Presentazione


Aggregatore d'analisi, opinioni, fatti e (non troppo di rado) musica.
Cerco

02/12/2013

Iran all'OPEC, l'Arabia Saudita trema

L'Iran è ormai lanciato: l'onda della riconciliazione globale investe anche l'Arabia Saudita, altro nemico storico di Teheran e ora target della nuova politica moderata del presidente Rowhani. Ieri dal Kuwait dove si trova in visita ufficiale, il ministro degli Esteri iraniano, Javad Zarif, ha detto che il regime è alla ricerca di una nuova e forte cooperazione con l'alleato sunnita statunitense, l'Arabia Saudita, in prima linea in passato contro la sciita Teheran.

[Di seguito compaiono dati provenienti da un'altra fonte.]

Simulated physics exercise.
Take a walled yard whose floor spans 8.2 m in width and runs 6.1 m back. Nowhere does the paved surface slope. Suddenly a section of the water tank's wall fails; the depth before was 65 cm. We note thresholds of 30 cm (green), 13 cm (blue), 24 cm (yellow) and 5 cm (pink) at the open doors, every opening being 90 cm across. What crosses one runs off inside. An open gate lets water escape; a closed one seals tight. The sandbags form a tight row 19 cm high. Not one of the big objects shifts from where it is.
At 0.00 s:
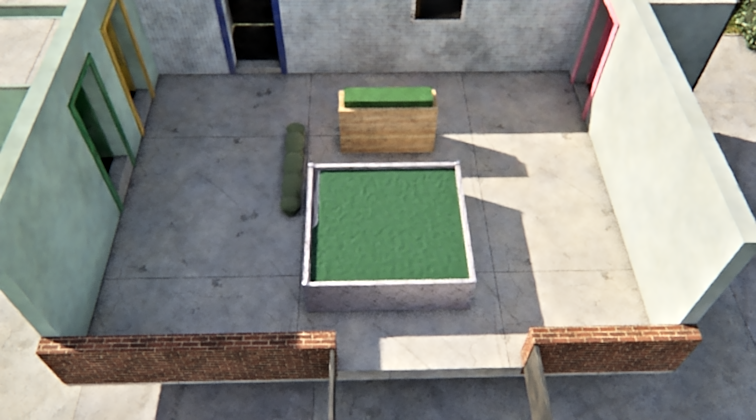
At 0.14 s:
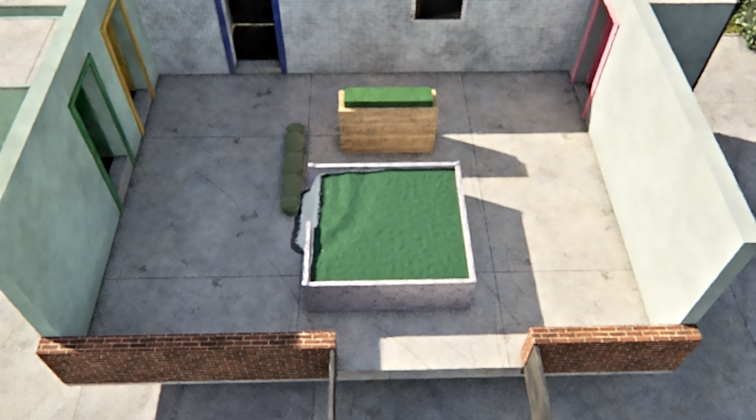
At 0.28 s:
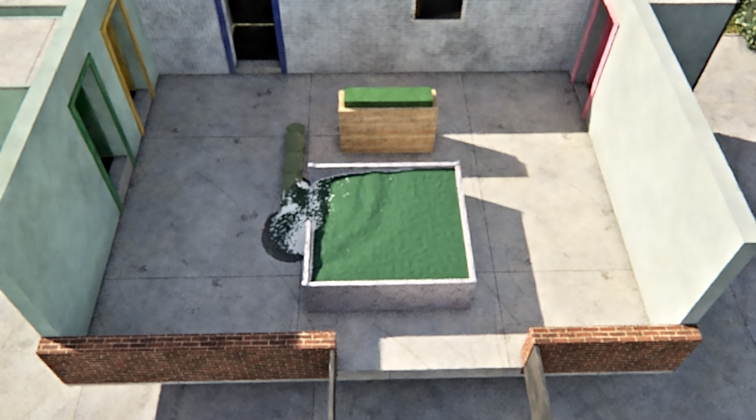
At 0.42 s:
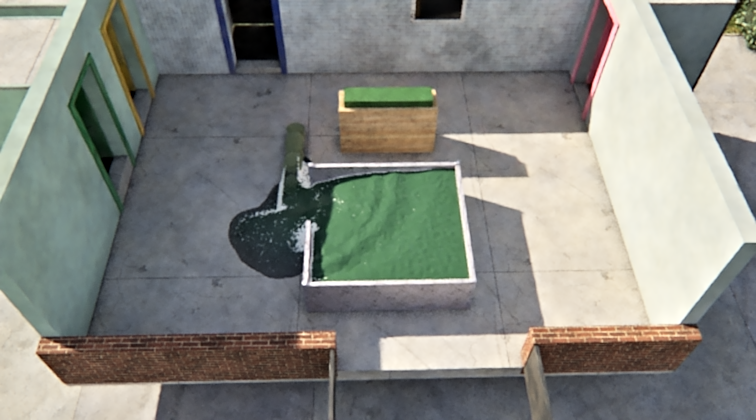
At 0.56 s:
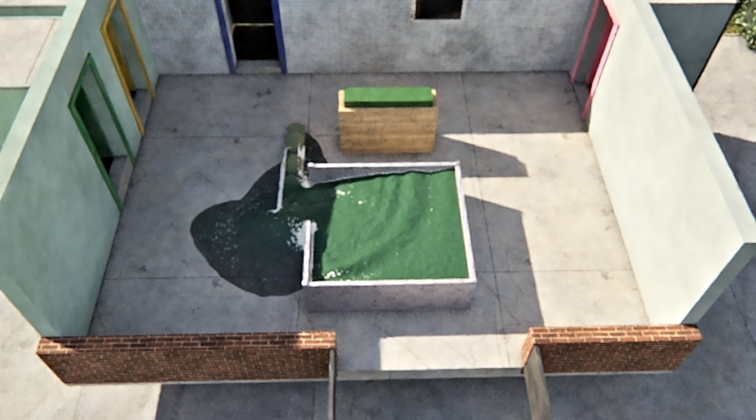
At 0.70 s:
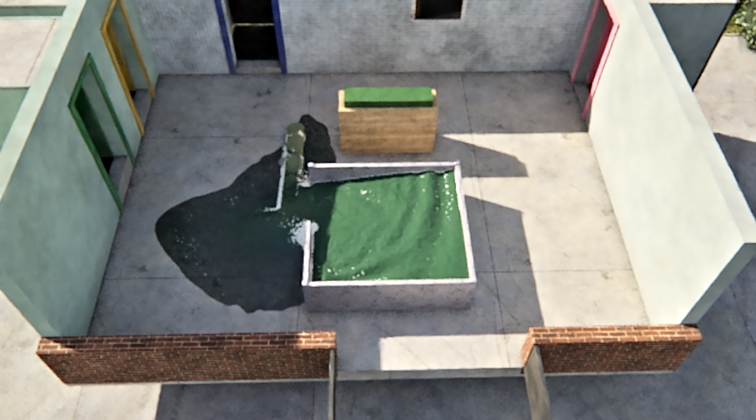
Dark green water bursts through the tank's left wall and spreads across the paved yard.
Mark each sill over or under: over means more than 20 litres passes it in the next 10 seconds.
Green door - under; blue door - under; yellow door - under; pink door - under.
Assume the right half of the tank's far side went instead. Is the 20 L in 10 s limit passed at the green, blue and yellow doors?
Green door doesn't reach it, blue door doesn't reach it, yellow door doesn't reach it.
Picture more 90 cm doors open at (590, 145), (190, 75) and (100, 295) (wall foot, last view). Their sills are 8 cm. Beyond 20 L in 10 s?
Result in order - not enough, more than that, more than that.
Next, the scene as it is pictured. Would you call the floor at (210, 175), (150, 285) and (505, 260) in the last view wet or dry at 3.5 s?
Respectively: Got hit, got hit, was missed.
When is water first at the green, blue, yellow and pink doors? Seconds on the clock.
The front reaches green at 1.2 s, blue at 2.6 s, yellow at 2.0 s, pink at 5.5 s.
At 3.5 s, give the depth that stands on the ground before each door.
In cm: Green 15, blue 5, yellow 9, pink 0.
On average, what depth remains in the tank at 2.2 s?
About 40 centimetres on average.
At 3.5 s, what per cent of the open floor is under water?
Covered: Roughly 40 %.
After 1.4 s water covers 25 % of the floor and is deepest (47 cm) near (307, 214); green door 11 cm at the sill, 0 L in, blue door not reached, yellow door not reached, pink door not reached.
After 2.2 s water covers 40 % of the floor and is deepest (40 cm) near (308, 206); green door 24 cm at the sill, 0 L in, blue door not reached, yellow door 7 cm at the sill, 0 L in, pink door not reached.
After 3.5 s water covers 40 % of the floor and is deepest (30 cm) near (308, 206); green door 15 cm at the sill, 0 L in, blue door 5 cm at the sill, 0 L in, yellow door 9 cm at the sill, 0 L in, pink door not reached.
After 6.0 s water covers 65 % of the floor and is deepest (21 cm) near (307, 214); green door 11 cm at the sill, 0 L in, blue door 8 cm at the sill, 1 L in, yellow door 10 cm at the sill, 0 L in, pink door 3 cm at the sill, 0 L in.
After 10.0 s water covers 90 % of the floor and is deepest (14 cm) near (307, 214); green door 8 cm at the sill, 0 L in, blue door 8 cm at the sill, 1 L in, yellow door 10 cm at the sill, 0 L in, pink door 8 cm at the sill, 6 L in.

"Guardiamo all'Arabia Saudita come ad un importante e influente Paese della regione e stiamo lavorando per rafforzare la cooperazione per il bene dell'area". Un annuncio che potrebbe aprire la strada ad una visita ufficiale, dopo l'accordo raggiunto dall'Iran con il 5+1 e che l'Arabia Saudita - insieme ad altre petromonarchie - aveva accolto con non pochi timori. Ma già la scorsa settimana è giunta la prima apertura: il ministro degli Esteri degli Emirati Arabi, Sheikh Abdullah bin Zarif, ha parlato di una possibile partnership con Teheran, primo Paese a fare facendo visita all'Iran dopo la firma dell'accordo.

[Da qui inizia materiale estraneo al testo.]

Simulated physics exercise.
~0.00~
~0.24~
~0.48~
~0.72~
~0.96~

Quello che i sei membri del Consiglio di Cooperazione del Golfo intendono fare è regolare e gestire la nuova influenza che Teheran eserciterebbe una volta riconosciuto come partner credibile: per decenni, l'Iran è stato trattato come Stato pariah, forte dell'asse sciita con Siria ed Hezbollah, ma colpito da sanzioni e boicottaggi da parte dei ricchi e potenti Paesi del Golfo. Il nuovo corso intrapreso dal regime di Rowhani scombina le carte in tavola: Teheran è oggi rientrato nell'arena della comunità internazionale e le petromonarchie, le vecchie nemiche, non possono permettere che eserciti un'influenza eccessiva sulla regione.

Soprattutto in vista del pieno rientro dell'Iran nella compagine OPEC: le dure sanzioni economiche imposte a Teheran hanno provocato negli ultimi anni un calo drastico della produzione e delle vendite, a favore di Iraq e Arabia Saudita, i principali produttori mediorientali. Adesso i "negoziatori petroliferi" iraniani tornano in prima fila per ridare all'Iran un posto di rilievo all'interno dell'organizzazione, dopo le limitazioni alle vendite dovute alle sanzioni internazionali.

La ripresa delle esportazioni iraniane modificherebbe considerevolmente il mercato petrolifero, a scapito di Arabia Saudita e Iraq, e il prezzo al barile non potrebbe che scendere. Un'opzione che a Riyadh non va certo a genio: parola d'ordine, contenere il nuovo Iran. La stessa del premier Netanyahu che da Roma oggi torna a ribadire l'assoluta contrarietà di Israele all'accordo tra 5+1 e Iran. Durante l'incontro con il premier italiano Letta, Bibi è tornato a tuonare contro l'apertura all'Iran: "Non starò zitto. Togliere le sanzioni all'Iran per il suo programma nucleare farà crollare tutti gli sforzi di questi anni. Basta con le illusioni: l'Iran cerca la bomba atomica, è un regime che sostiene il terrorismo. Noi non permetteremo che l'Iran abbia l'atomica da usare contro di noi".

Insomma, Tel Aviv non si fida di Teheran. O meglio, non vede di buon occhio la nuova immagine del regime iraniano: senza la minaccia Iran, Israele - come l'Arabia Saudita - perderebbe un importante strumento di propaganda e la giustificazione ai milioni di dollari per la sicurezza che piovono ogni anno da Washington.